N-doped porous carbon-anchored zinc single-atom as an efficient and robust heterogeneous catalyst for glycerol carbonylation with urea

Constructing highly efficient and stable heterogeneous catalysts for glycerol carbonylation is a very significant subject for its importance in promoting the development of biodiesel industry. Herein, a carbon-based single-Zn-atom catalyst (Zn1/NC) was prepared by using N-doped porous carbon material (NC) as support via a wet impregnation technique, following a thermal treatment at 600 °C. Various characterization results demonstrate that Zn2+ cations are atomically dispersed on the surface of NC support by coordination with the existed N- and O-containing groups. The Zn1/NC catalyst exhibited outstanding catalytic activity, selectivity and stability for glycerol carbonylation with urea at mild conditions. Operando ReactIR spectra results show that urea molecules could be easily activated by the single-atom Zn catalyst then react with glycerol molecules to generate the main product of glycerol carbonate via an intermediate of 2,3-dihydroxypropyl carbamate.

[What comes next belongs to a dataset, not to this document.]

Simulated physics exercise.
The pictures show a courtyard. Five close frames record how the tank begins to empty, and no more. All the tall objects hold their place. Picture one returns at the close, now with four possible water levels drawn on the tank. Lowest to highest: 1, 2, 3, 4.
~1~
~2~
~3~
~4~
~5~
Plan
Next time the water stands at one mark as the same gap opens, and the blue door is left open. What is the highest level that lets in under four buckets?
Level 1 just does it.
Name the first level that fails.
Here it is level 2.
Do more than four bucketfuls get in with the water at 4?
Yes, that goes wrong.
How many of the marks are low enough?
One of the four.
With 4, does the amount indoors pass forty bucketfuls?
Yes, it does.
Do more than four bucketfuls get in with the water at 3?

Density functional theory calculations reveal that NC support could provide a unique coordination environments for the single-atom site of Zn2+, which can guarantee the preferential adsorption of urea molecule (rather than glycerol) and effectively inhibit the generation of the unfavorable Zn-glycerol complex, thus leading to the formation of highly efficient and robust heterogeneous catalyst for glycerol carbonylation with urea.